2.   Na verdade, desde o princípio a Livraria negociava edições nacionais, não apenas as da Casa Garnier, cujo títulos aparecem com certo destaque nos Catálogos, demonstrando ser Garraux ainda um distribuidor das edições de seus concidadãos, mas de outras obras impressas no Rio e em São Paulo.

3.   Catálogo de 1872, p.36.

4.   Ao que informa, em anexo ao mesmo ofício: “Tenho a honra de levar a presença de V. Exa. a factura das Obras e Publicações Periódicas compradas para esta Bibliotheca com a cota de dois contos de reis em conformidade do que V. Exa. me determinou, no contracto feito com o livreiro A. L. Garraux, o qual já se acha pago, como consta do seu recibo na factura inclusa, ficando outra de igual conteúdo archivada nesta Bibliotheca. Constando a lista das obras contratadas (?) de Obras raras e difficeis de serem encontradas, não foi possivel ao dito livreiro achal-as todas não obstante tel-as mandado procurar em Portugal, e no Rio, faltando doze Obras destas, e havendo muita demora em completar a lista contratada pela difficuldade de achal-as, propuz a V. Exa. a troca destas por outras igualmente necessarias a esta Bibliotheca, pela qual ficou o contrato desempenhado, podendo as que não forão agora encontradas, ser contempladas em huma lista nova [...] O contrato feito com o livreiro A. L. Garraux foi o que melhores condições offereceu a esta Bibliotheca abatendo 10% dos preços pedidos pelos outros livreiros, servindo a bibliotheca com as melhores e mais novas edições, e boas enquadernações das Obras [...] Bibliotecário responsável: José Innocencio de Moraes Vieira”, mafd, Livro 5.
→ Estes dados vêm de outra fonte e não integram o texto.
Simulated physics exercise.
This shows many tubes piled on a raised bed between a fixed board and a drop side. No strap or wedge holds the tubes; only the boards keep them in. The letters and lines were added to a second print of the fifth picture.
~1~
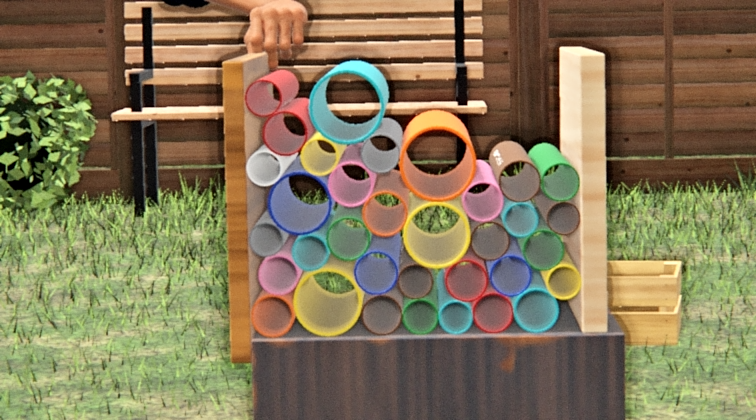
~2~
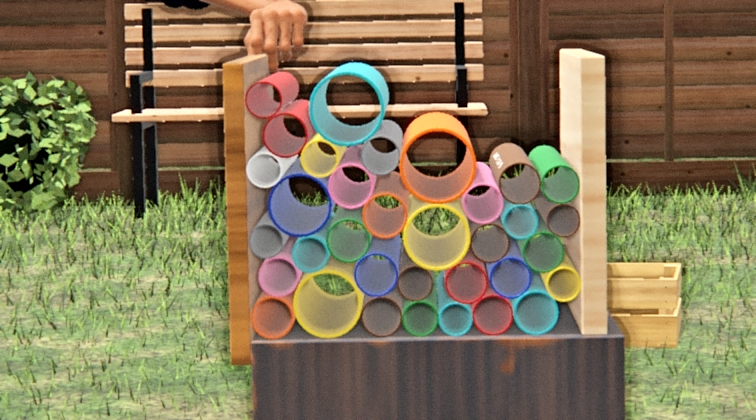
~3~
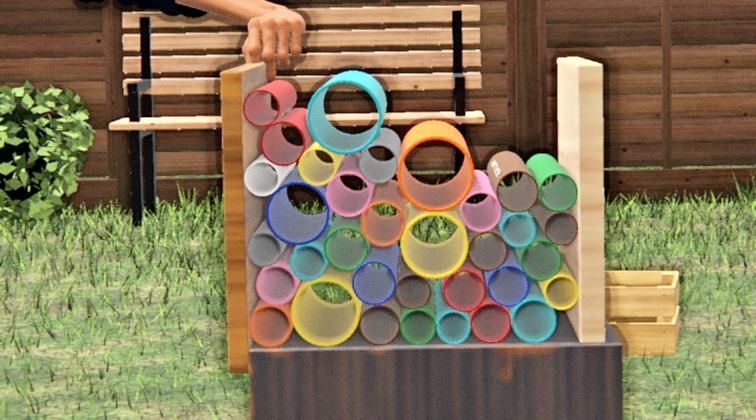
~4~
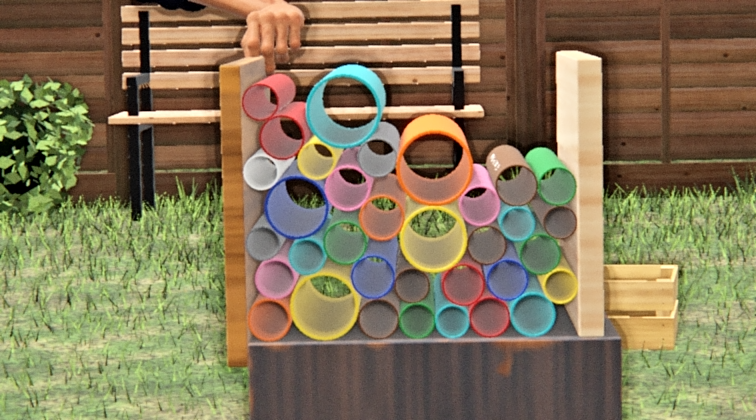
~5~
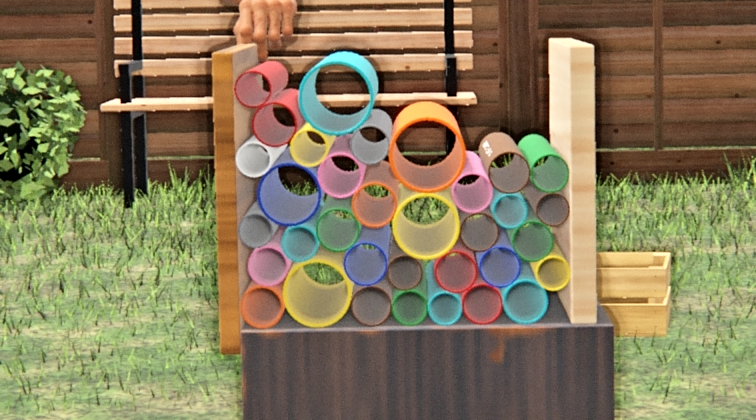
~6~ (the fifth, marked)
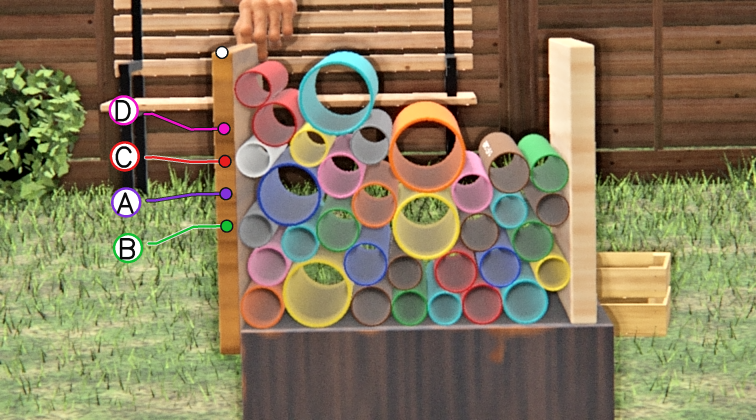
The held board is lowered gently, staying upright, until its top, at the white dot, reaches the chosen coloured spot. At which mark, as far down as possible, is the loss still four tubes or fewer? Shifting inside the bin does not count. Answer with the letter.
It can be let down to B.
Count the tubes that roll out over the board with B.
It comes to three.
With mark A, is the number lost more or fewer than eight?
It loses fewer than eight.
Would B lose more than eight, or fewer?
It loses fewer than eight.
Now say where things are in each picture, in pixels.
A pink tube (483, 201); a green tube (561, 182); side board (253, 195), in the first frame.
Side board (253, 197); an orange tube (272, 318), in the second frame.
A red tube (490, 323); a red tube (464, 291), in the third frame.
A blue tube (507, 280); a green tube (540, 254), in the fourth frame.
A pink tube (472, 192); a green tube (550, 174); side board (242, 186), in the fifth frame.
On the copy, A at (226, 194); B at (227, 226); C at (225, 162); D at (224, 129); the white dot at (222, 53).
On B. First, top of the board (236, 134).
Then, top of the board (238, 223).
Finally, top of the board (238, 225), three out over the board.
By contrast, A one out over the board; C one out over the board; D none out over the board.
5.   Laurence Hallewell, O Livro no Brasil. São Paulo: Edusp, 2005, p.227.

6.   Idem, ibidem, pp.227-228.

7.   Catálogo de Jornaes, da Livraria Garraux. s.l.: s.ed., s.d.p.

8.  Casa Garraux. Catálogo dos livros necessários para os cursos jurídicos da Academia de São Paulo. Paris: Garraux, 1864. Casa Garraux. Catálogo de livros de Jurisprudência, Direito, Economia Política, Administração, Literatura, Devoção etc. Paris: Simon Racan et Comp., 1866. Casa Garraux. Catálogo em línguas portugueza e franceza. Catalogo em línguas portugueza e franceza das obras de Jurisprudência, Direito pátrio e estrangeiro, Economia Política, Commercio, Colonisação, Política, Estradas de ferro, Diplomacia, etc. etc. Paris: A. Lemale Aîné (1o. vol.) ; A. Parent Imprimeur (2o. vol.), 1872.